Iniziarono a lavorare in estate per aprire la prima via, ma ci vollero molti mesi perché a Urbino non si trovavano i materiali. All’epoca Castellani studiava a Roma. A ogni viaggio di rientro portava con sé quello che poteva permettersi di comprare: qualche chiodo, pezzi di cordini, corde e moschettoni. Tutto un po’ alla volta. “Qui non si trovavano neppure gli scarponi allora li portai io da Roma per i miei compagni. Si scalava con quelli da montagna, non come oggi con quelle ‘cose’ leggerissime”. 

Ripercorrendo i suoi ricordi, mostra alcune foto. C’è spesso la neve. “La montagna è cambiata. A Sasso Simone la vegetazione era bassa, c’era il bestiame al pascolo. Era bellissimo vedere i cavalli liberi. E le bufere di neve. Quelle mettevano paura sui nostri monti. Ma sapevamo quando fermarci. ‘La vetta è là e non fugge. Se non arriviamo oggi, riproveremo domani’ dicevamo”. A voler dire che la montagna insegna la pazienza, oltre che l’umiltà. Per Castellani è stata spesso un mezzo per sfidare sé stesso: aiuta a capire quali sono i propri limiti, quando possiamo superarli e quando fermarsi. La montagna è per chi osserva e per chi è curioso. “Guarda l’erba”, dice indicando altre foto: “Qui è azzurra. Qui è rossa. A saper guardare si scopre tanto”.

Una palestra di arrampicata a Urbino

Per lui il passaggio dall’escursionismo all’arrampicata è stato istintivo. “Abbiamo imparato studiando le tecniche dei grandi, come Walter Bonatti. Poi le mettevamo in pratica. Si fa come fanno gli acrobati che partono da dieci centimetri per poi salire e salire”.
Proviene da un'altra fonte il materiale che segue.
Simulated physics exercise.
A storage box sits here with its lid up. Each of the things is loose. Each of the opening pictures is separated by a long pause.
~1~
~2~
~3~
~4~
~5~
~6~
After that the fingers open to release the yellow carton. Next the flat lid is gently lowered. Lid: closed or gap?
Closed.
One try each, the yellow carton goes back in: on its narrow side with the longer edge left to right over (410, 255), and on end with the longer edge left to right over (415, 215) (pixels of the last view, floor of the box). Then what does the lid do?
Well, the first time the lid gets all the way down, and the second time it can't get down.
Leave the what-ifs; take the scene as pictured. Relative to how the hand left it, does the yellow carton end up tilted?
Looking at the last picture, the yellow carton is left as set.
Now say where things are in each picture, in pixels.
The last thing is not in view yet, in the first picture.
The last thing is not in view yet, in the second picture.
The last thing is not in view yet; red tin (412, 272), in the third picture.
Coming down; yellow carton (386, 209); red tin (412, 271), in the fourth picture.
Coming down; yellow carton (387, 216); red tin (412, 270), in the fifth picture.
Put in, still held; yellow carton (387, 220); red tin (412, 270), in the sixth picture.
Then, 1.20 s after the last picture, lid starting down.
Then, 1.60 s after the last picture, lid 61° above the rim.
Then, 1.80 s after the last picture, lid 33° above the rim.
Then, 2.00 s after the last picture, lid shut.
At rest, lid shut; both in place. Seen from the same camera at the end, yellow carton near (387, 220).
Si fa come fanno gli acrobati che partono da dieci centimetri per poi salire in alto

Sede del Cai Montefeltro, Urbino, località Trasanni

Per questo Castellani apprezza l’iniziativa del Cai Montefeltro che sabato 21 dicembre inaugurerà, nella sua sede di Urbino (località Trasanni) una palestra di boulder indoor, per imparare ad arrampicare in esterno su roccia.
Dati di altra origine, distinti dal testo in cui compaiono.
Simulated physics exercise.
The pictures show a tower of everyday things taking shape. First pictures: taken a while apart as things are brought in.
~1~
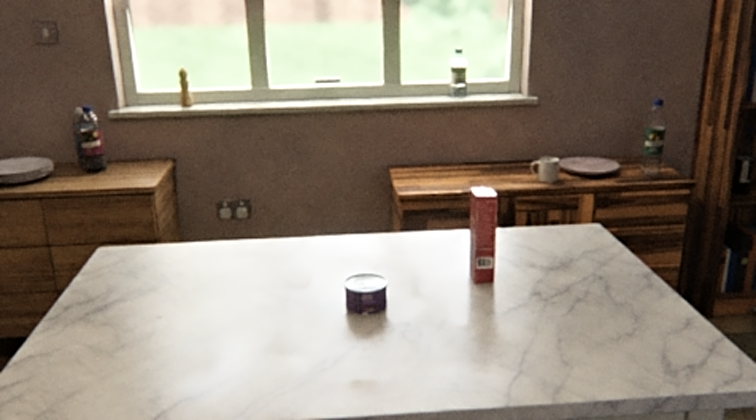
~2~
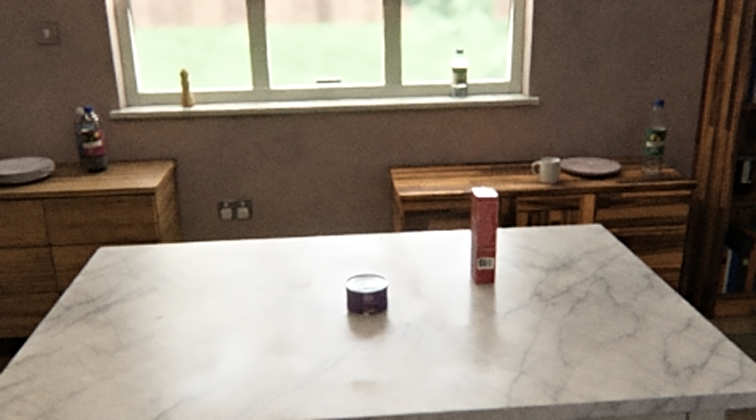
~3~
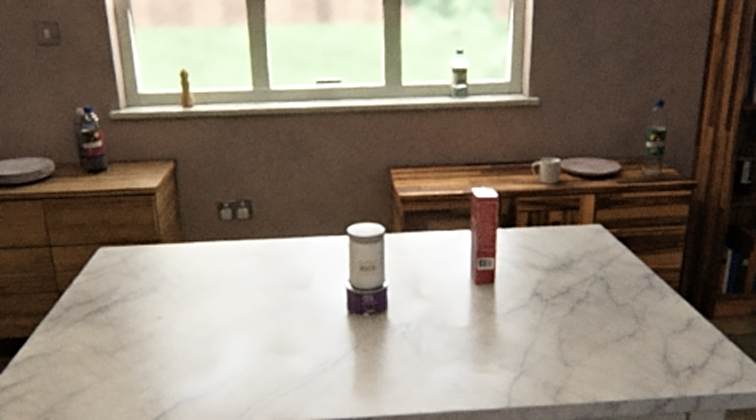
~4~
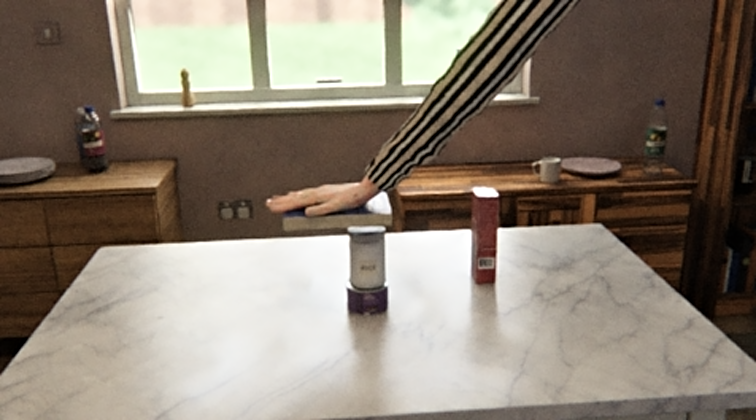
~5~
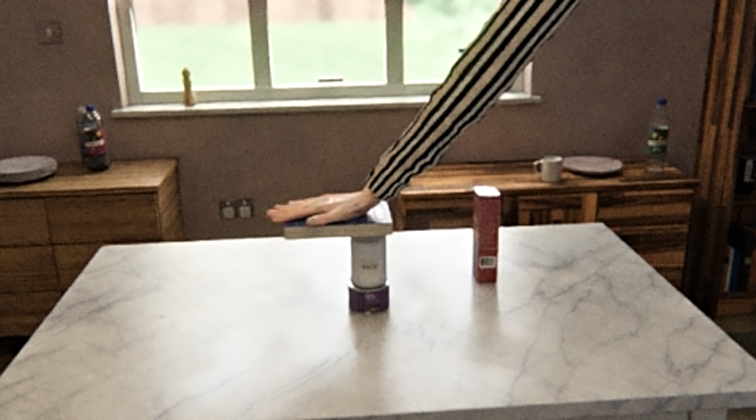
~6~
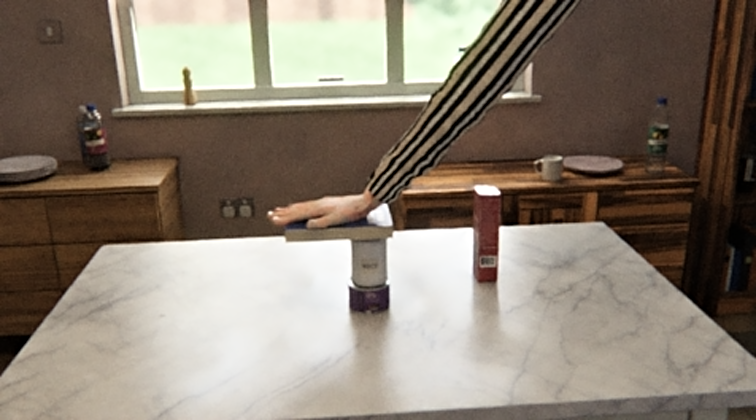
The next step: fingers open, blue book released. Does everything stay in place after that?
No, something drops.
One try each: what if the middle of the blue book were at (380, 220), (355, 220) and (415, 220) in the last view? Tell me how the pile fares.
Well, on the first go it stays steady, on the second it stays steady, and on the third it tumbles down.
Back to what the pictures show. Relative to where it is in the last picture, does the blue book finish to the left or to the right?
That would be the viewer's left.
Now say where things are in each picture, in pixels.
In the first frame, the last thing is not in view yet.
In the second frame, the last thing is not in view yet; purple tub (367, 295).
In the third frame, the last thing is not in view yet; red carton (484, 236).
In the fourth frame, still above its spot; blue book (337, 210); white jar (367, 256).
In the fifth frame, still above its spot; blue book (338, 220); purple tub (369, 293).
In the sixth frame, in place under the hand; blue book (338, 223); red carton (486, 234).
Then, 0.30 s past the last view, blue book now fallen.
Then, 0.60 s past the last view, things are still on the move.
Then, 0.70 s past the last view, as before.
Finally, fallen, blue book; the other 3 still in place. Final places as the last picture's camera would see them, blue book near (262, 305). The pile comes apart.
“Prima di tutto significa stare insieme” dice Castellani. “È socializzazione. Quando andavamo in palestra al Furlo, anche se non arrampicavamo parlavamo con chi c’era. Mangiavamo un panino, facevamo una risata. Finivamo per conoscerci, diventare amici”.

La palestra però vuole essere solo un tramite verso l’esterno. Serve a esercitarsi, imparare e prendere confidenza con l’attrezzatura. “Ma il bello arriva fuori” dice Castellani. “Sulla roccia vera non ci sono indicazioni, ci vuole concentrazione e soprattutto responsabilità e lavoro di squadra”. Lui la sua ultima scalata l’ha fatta tre anni fa. Aveva 83 anni. Il momento più bello, ricorda, è sempre quello di quando arriva in cima: la schiena appoggiata alla parete calda, le gambe libere penzoloni e, con il compagno di scalata, mangiare un panino con “vista tutto”. È questa la sua arte della montagna.